I know many people disagree, but, in general, I don’t think it’s right for a private company to censor politicians or the news in a democracy. And we’re not an outlier here. The other major internet platforms and the vast majority of media also run these same ads.

This apparently is a new development because in 2018, Facebook censored campaign videos by Elizabeth Heng which referred to her family’s escape from the kind of repressive dictatorship the Democrats are well on their way to establishing in California, see Facebook Blocks Republican Candidate Ad For Daring To Show Horrors Of Communism.

For instance, this is some of the criticism:

In a way this is a stunning level of dumbf***ery. Federal law currently makes it illegal for a broadcast station to alter or censor (that word, ‘censor,’ is in the law, so you libertarians who keep claiming that private business can’t censor, take a seat and be quiet) any ad by a political candidate. So long as the speech in the candidate ad is not illegal, per se, it is required to be run. The very idea that Facebook ever had any authority to police candidate ads is simply balderdash and it is quite an indictment of Department of Justice that they sat idly by and let this go on. The idea that any society, much less an ostensibly free one, should tolerate a corporation with a track record of lying to the public and constructing extremely opaque practices to punish WrongThink to control the speech of candidates for election in abhorrent.

It also gives away the real game. The fascists of the totalitarian left have given up on trying to convince people based on arguments, now they are going straight on to silencing ideas they can’t stand. Even Zuckerberg recognizes this impulse.

Increasingly, we’re seeing people try to define more speech as dangerous because it may lead to political outcomes they see as unacceptable. Some hold the view that since the stakes are so high, they can no longer trust their fellow citizens with the power to communicate and decide what to believe for themselves.

Make no mistake about it, I think that at its core, Facebook is at least as hostile to American values as China but in a different way.
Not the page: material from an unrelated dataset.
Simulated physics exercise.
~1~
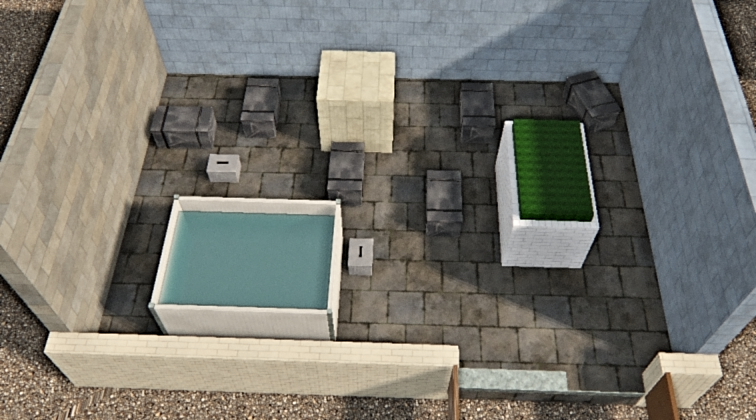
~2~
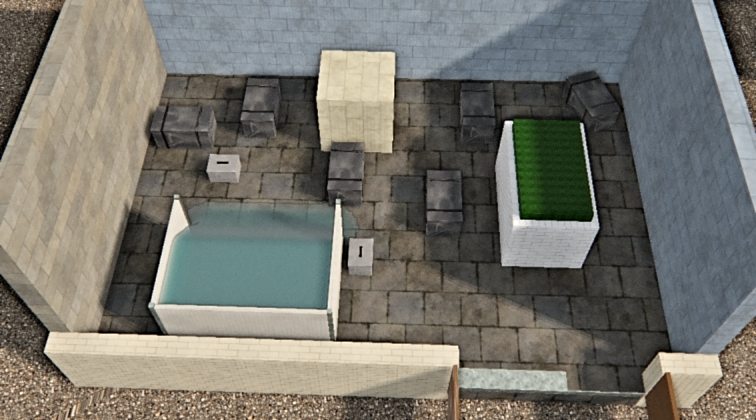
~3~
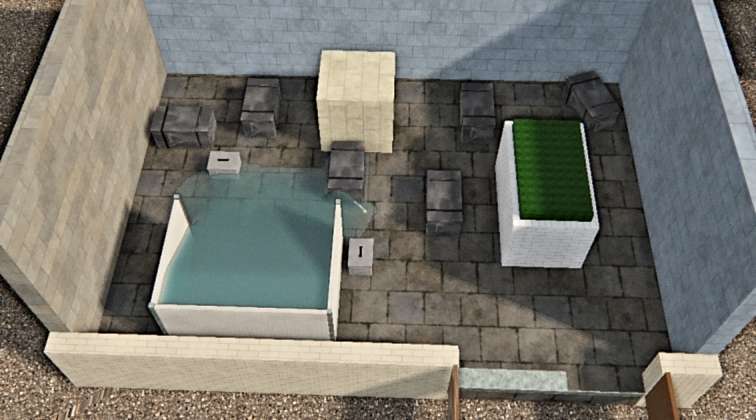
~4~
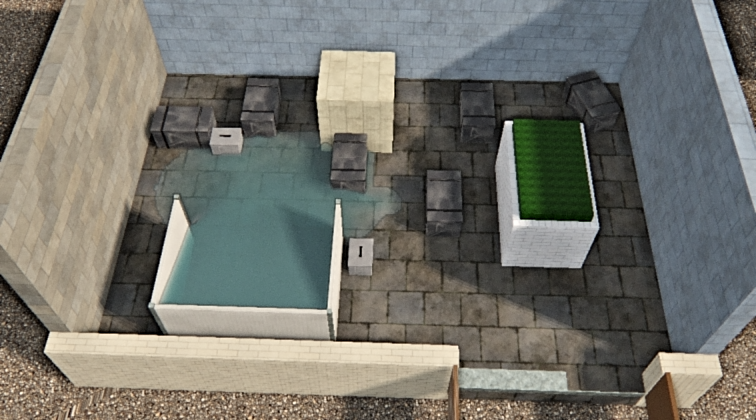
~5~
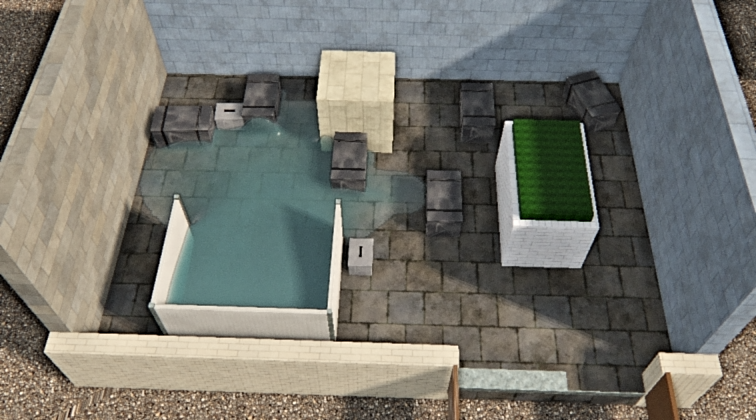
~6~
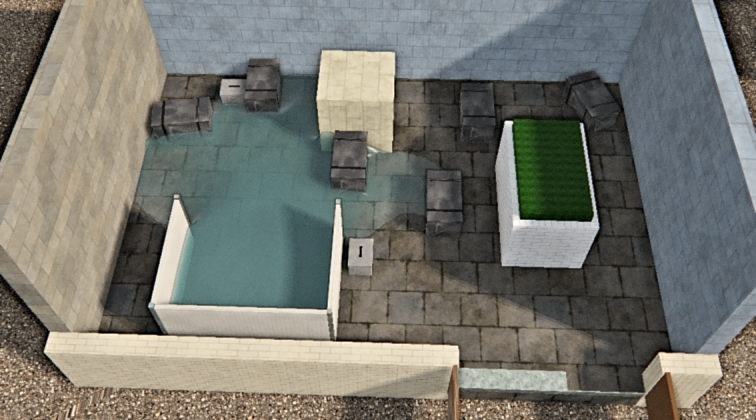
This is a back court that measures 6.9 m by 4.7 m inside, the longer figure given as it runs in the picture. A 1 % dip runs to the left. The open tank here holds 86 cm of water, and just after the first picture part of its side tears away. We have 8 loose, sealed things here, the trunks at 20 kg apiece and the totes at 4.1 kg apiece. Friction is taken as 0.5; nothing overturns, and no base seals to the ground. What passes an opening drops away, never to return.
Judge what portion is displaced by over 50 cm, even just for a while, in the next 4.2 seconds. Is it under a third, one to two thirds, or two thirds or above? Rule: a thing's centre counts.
My guess is it is going to land at two thirds or higher.
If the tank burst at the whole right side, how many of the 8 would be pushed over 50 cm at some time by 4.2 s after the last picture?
The answer would then be 3.
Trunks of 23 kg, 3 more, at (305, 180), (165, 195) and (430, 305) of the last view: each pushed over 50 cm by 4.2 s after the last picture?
Beyond it, beyond it, within it.
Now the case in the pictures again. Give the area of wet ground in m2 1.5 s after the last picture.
Some 19 m2.
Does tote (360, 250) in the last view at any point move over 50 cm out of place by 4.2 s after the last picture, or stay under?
Lab note: Shift stays inside the limit.
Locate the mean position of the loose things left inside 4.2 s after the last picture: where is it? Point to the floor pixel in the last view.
Centred roughly on (386, 200).
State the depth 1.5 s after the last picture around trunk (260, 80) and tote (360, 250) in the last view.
Depth approx. 30 cm / 0 cm.
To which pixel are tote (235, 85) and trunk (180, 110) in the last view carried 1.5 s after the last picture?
Around (219, 58) and (182, 83).
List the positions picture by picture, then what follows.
The first picture shows a tote at (223, 163), on the bottom; a trunk at (260, 99), on the bottom; 2.7 m2 under water; 0 of 8 have shifted.
The second picture shows a tote at (223, 163), on the bottom; a trunk at (260, 99) rests on the ground; 3.9 m2 under water; 0 of 8 have shifted.
The third picture shows a tote at (223, 160) rests on the ground, 5 cm from its start; a trunk at (260, 99) rests on the ground; 5.4 m2 under water; 1 of 8 have shifted.
The fourth picture shows a tote at (225, 136), on the bottom, 45 cm from its start; a trunk at (260, 99), on the bottom; water covers 7.2 m2; 2 of 8 have shifted.
The fifth picture shows a tote at (230, 111), on the bottom, 91 cm from its start; a trunk at (261, 94) rests on the ground, 9 cm from its start; water covers 8.9 m2; 3 of 8 have shifted.
The sixth picture shows a tote at (234, 87), on the bottom, 139 cm from its start; a trunk at (262, 78), on the bottom, 38 cm from its start; 10.7 m2 under water; 4 of 8 have shifted.
Then, 0.4 s after the last picture 2 of 8 are over 50 cm from their spots; 3 afloat.
Then, 1.5 s after the last picture 3 of 8 are over 50 cm from their spots; 4 afloat.
Then, 2.8 s after the last picture 5 of 8 are over 50 cm from their spots; 6 afloat.
Then, 4.2 s after the last picture 7 of 8 are over 50 cm from their spots, and 7 have been at some point; 6 afloat.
I also think the sooner the federal government acts to demolish Facebook the safer our freedoms will be. I also think that Zuckerberg’s change of direction on federal candidate ads is driven by fear of federal government action rather than his love of free speech because I think he’s as much of a SJW as any that he employs. As they say, a fish rots from the head down. What is illustrative about this is that the left is actually showing its true colors. It holds free speech and freedom of religion at least in as much disdain as it does the Second Amendment and the Electoral College and any other part of the Constitution that restricts their ability to impose their worldview on the rest of us.